Monday, November 9, 2015

Parenthood: Week 126 - 10,000 Frames


That’s a conservative estimate of how many photos I’ve taken of Ollie. That’s about 10 photos for every day Ollie’s been alive. Mind you, this is a estimate is on the low side, since I’ve deleted thousands of photos of Ollie that were blurry or out of focus.

Ollie’s generation is the most photographed and video recorder of all time. The digital camera cut people loose from the restrictions of film and the smartphone added a level of accessibility to cameras that most people had never experienced.

I wasn’t all that into photography. Even after getting my first digital camera, a Canon Powershot, I didn’t use it that often. What got me really inspired with taking photos was Buffy.

A puppy is the perfect model to learn how to use a camera. They look good at almost any angle; they are constantly doing things that are interesting and cute. As much as they run around, they also can be very still.

I learned a lot from taking pictures of Buffy. There was no need to limit the amount of shots I took so I started taking a ton of pictures and got comfortable with only having a minority of the shots turns out. Since Buffy’s eyes didn’t respond well to flash, I focused on utilizing the light in the room, which made for much better pictures. Buffy’s size as a little puppy forced me to take many pictures lying down the floor, which taught me a lot about perspective.

My brother, Ed started getting into photography and I was really impressed with the quality of shots he was getting with a higher end digital camera. With the SmartPhones on the market, point and shoot models were becoming less relevant so camera companies started making DSLR cameras which combined the ease of use of a point and shoot with the functions of a higher end camera. A couple years before Ollie was born I got a Sony DSLR and my photography world exploded.
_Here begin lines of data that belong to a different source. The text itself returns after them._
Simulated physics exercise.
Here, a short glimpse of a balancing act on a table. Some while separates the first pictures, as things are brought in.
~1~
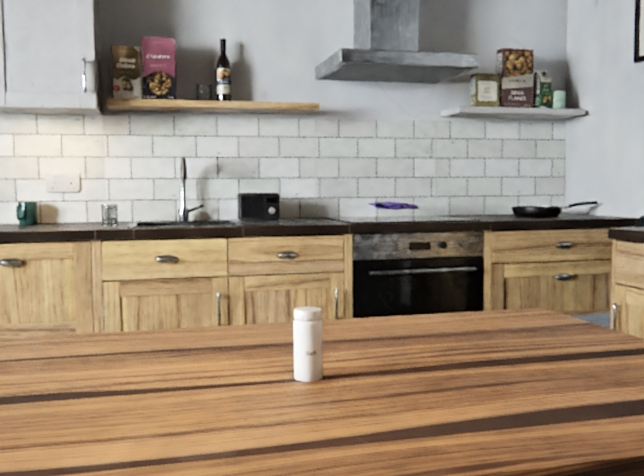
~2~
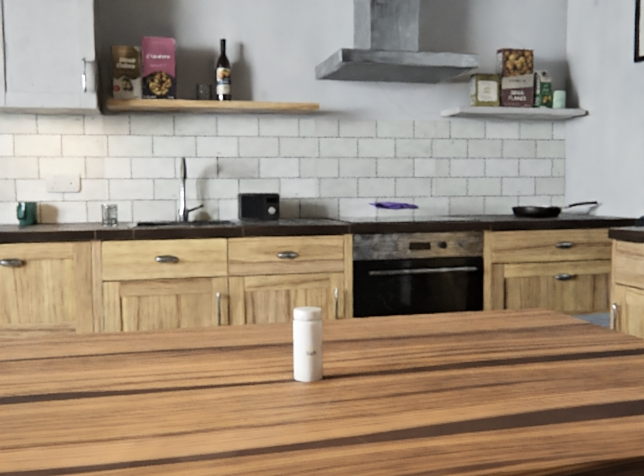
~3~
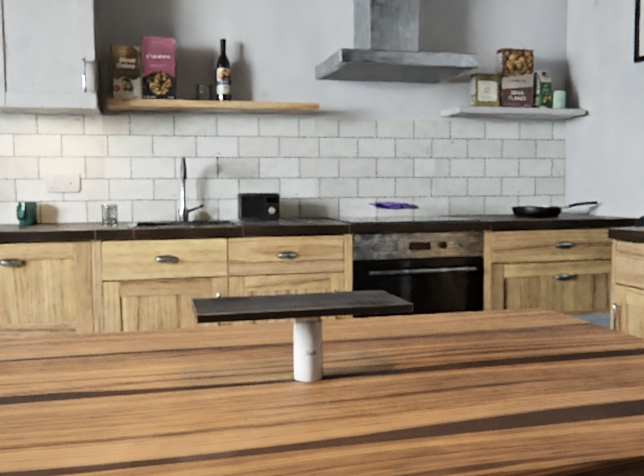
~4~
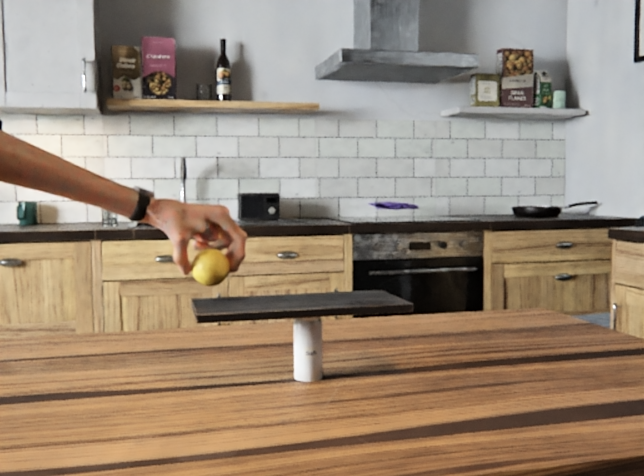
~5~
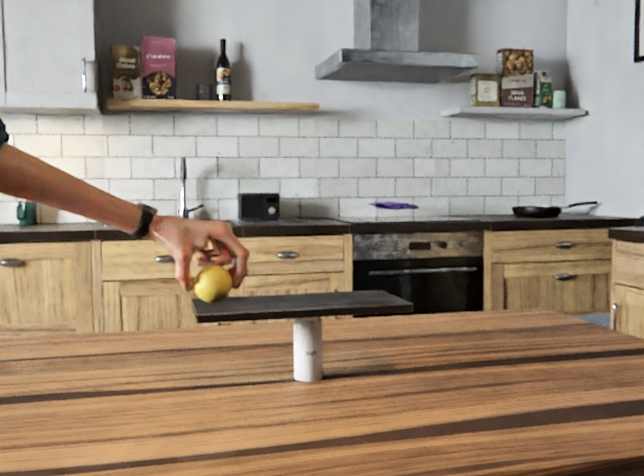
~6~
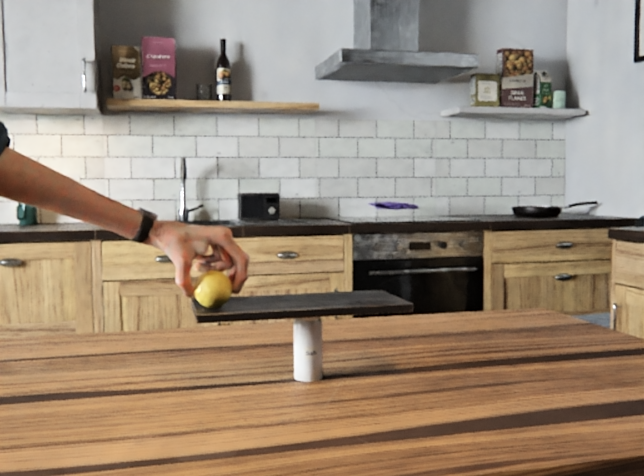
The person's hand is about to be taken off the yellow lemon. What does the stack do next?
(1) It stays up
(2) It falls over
The answer is 2.
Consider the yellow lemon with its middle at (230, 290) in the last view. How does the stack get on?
Outcome: Collapse.
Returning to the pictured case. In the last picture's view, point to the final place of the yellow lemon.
In the final view it sits at roughly (169, 376).
Then, 0.30 s later than the last frame, yellow lemon now fallen; black board tilted by 23°.
Then, 0.40 s later than the last frame, black board tilted by 43°.
Then, 0.60 s later than the last frame, black board tilted by 40°.
Then, 0.80 s later than the last frame, black board tilted by 34°.
When it is over, fallen, yellow lemon; moved from the start, black board; white shaker as before. End places, in pixels of the last picture, yellow lemon near (168, 376). The stack gives way.
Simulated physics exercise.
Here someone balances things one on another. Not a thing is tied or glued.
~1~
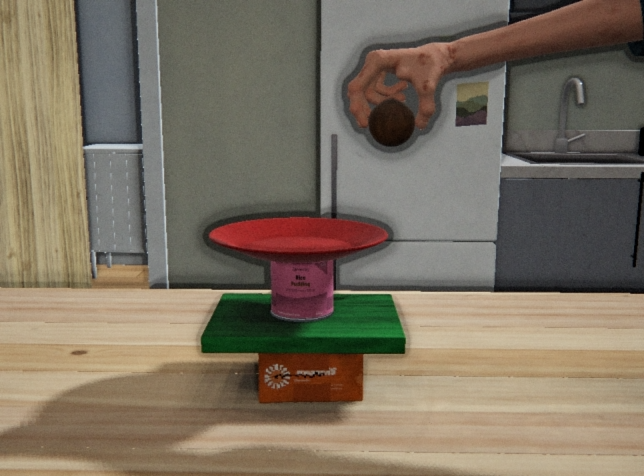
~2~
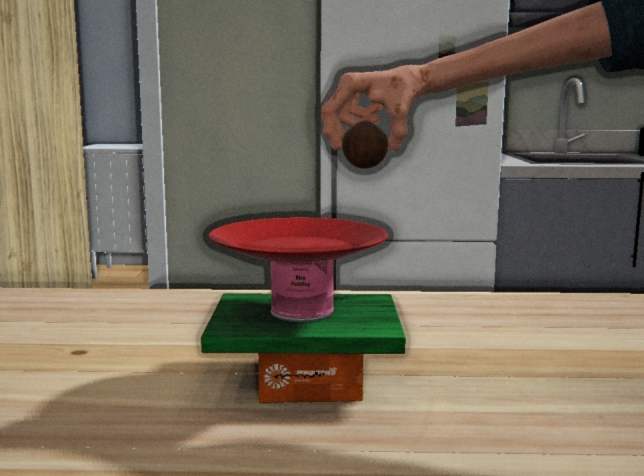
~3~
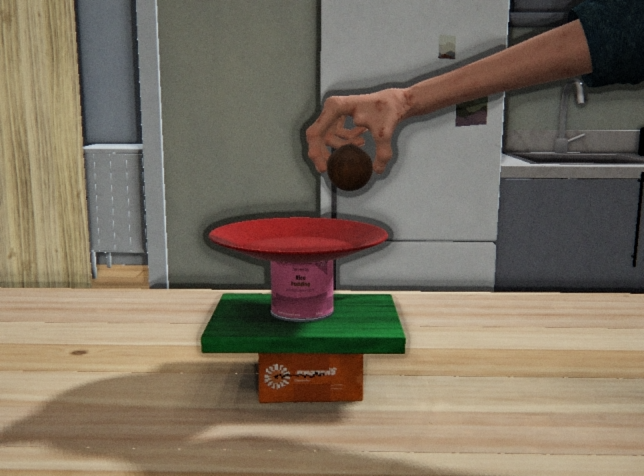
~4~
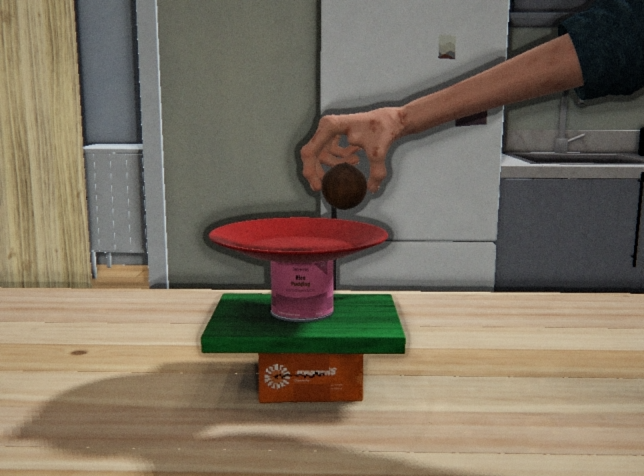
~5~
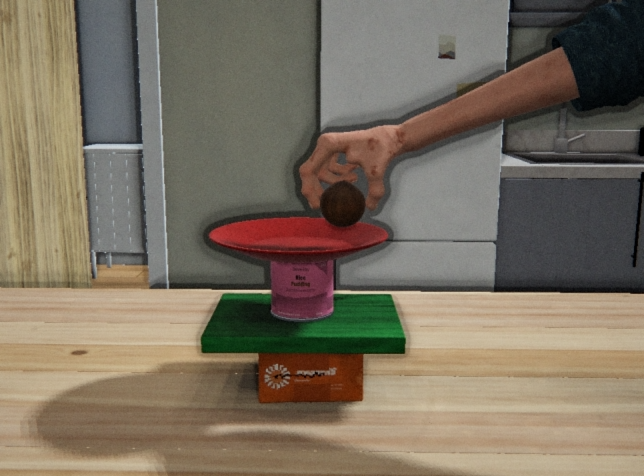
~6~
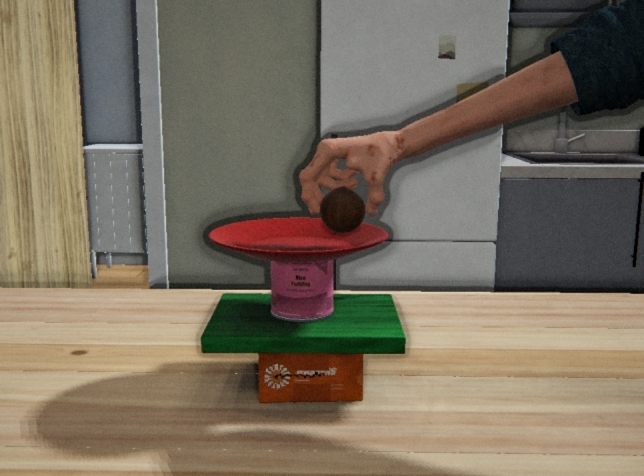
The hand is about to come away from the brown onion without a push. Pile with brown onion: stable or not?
Stable.
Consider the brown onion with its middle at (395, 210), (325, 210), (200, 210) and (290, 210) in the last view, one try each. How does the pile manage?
The pile goes down in the first case, does not fall in the second, goes down in the third and does not fall in the fourth.
Then, 0.80 s later than the last frame, all is still.
Then, 1.90 s later than the last frame, brown onion resting near (342, 211).
When it is over, all 5 as before. End places, in pixels of the last picture, brown onion near (342, 211). The pile holds.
Shutter speed, white/black balance, and aperture became parts of the way I thought about photos. The possibilities of this camera seemed overwhelming at first but like a larger palette of colors, the control I had over the images became liberating.
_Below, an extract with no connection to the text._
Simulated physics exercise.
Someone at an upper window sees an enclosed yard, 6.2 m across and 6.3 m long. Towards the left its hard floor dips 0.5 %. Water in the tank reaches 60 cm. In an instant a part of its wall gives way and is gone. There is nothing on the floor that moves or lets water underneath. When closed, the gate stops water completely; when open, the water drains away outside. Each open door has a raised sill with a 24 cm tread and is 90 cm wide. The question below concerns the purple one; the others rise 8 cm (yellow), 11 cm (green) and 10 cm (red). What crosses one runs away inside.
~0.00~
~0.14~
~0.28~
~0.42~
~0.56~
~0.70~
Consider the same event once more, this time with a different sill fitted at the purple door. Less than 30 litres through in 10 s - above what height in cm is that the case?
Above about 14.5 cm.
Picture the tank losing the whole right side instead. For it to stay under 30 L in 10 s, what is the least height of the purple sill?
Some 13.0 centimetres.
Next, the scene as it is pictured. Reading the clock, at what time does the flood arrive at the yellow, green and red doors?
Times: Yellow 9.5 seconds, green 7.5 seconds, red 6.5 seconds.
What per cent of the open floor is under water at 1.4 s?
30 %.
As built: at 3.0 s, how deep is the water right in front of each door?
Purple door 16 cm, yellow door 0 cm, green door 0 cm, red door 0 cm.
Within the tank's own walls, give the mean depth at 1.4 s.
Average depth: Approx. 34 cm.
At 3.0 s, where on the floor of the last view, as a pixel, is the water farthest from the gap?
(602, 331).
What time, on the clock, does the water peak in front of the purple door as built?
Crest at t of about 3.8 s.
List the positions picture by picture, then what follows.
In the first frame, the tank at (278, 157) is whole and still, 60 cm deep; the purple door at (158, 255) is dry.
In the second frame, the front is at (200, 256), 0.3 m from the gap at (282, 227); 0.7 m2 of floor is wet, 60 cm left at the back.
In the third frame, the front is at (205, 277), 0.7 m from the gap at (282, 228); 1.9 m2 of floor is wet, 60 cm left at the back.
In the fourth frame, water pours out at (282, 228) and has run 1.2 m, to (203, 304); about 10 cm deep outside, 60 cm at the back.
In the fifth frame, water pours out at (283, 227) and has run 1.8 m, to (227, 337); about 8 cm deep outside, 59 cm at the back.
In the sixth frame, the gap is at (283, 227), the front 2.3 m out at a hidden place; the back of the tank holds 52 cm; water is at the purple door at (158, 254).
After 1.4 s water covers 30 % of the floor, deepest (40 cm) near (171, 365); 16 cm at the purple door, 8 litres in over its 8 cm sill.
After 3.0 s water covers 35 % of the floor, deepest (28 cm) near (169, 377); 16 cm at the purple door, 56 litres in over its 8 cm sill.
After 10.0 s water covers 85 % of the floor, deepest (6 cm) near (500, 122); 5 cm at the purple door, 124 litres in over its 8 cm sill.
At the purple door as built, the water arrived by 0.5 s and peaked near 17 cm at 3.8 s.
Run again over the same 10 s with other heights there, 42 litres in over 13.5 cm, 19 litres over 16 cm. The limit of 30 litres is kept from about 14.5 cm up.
I loved the way that people reacted to my photos and I loved how the world looked through my lens. The stillness of the photos allowed the meaning of moments to express themselves in ways that memory overlooks.

When you are taking photos, you are pulling yourself out of a situation. For a couples seconds you are no longer participating in the moment. While there have been many magical moments I’ve captured on photos, there have been others that I’ve purposely not photographed (often through Diana’s suggestions) that live in our memories.
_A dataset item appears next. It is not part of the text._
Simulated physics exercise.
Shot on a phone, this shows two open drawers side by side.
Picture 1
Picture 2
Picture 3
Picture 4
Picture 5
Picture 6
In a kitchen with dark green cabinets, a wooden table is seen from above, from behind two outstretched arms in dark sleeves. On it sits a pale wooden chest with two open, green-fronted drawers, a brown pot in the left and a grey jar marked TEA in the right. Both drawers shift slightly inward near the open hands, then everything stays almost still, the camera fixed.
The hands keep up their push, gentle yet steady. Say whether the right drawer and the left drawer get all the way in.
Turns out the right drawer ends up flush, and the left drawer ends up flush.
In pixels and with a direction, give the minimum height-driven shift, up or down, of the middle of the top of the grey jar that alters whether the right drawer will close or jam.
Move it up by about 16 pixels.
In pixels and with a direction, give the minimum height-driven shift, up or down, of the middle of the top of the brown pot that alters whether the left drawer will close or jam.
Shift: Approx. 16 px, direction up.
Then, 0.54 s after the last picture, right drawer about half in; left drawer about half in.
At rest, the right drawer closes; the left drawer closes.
Some photos bring back memories but others don’t. They are just reminders of things that we’ve forgotten. In this way the memory of the photo itself sometimes takes over the memory of the event.

Yes, I partially take photos of Ollie to show off to people. He’s pretty damn cute. Photography is an important way that my mom, family members and other friends who aren’t local, stay involved in Ollie’s life.  I don’t think I’d take as many photos of Ollie if the only people who saw them were Diana and me but I would keep taking photos.

It’s true, kids grow-up really fast. Looking at photos helps you take a moment to reflect. Pictures of Ollie help us remember how much he has grown as a child and how much we have grown as parents.  They are documents of the blessing of parenthood, the ultimate adventure in our lives.  I don't know how much these photos will mean to Ollie when he is older but they mean a lot to me.

The hope for the future is motivating and the present is an exciting ride, so much of the meaning of parenthood comes from the past.  Our memory is imperfect and photographs don't fill in all the gaps, but they help a lot.  

But 10,000 frames?  Really?  Well, that's what happens when you take a weekly photo of your kid and your dog . . . more details about this with a later post.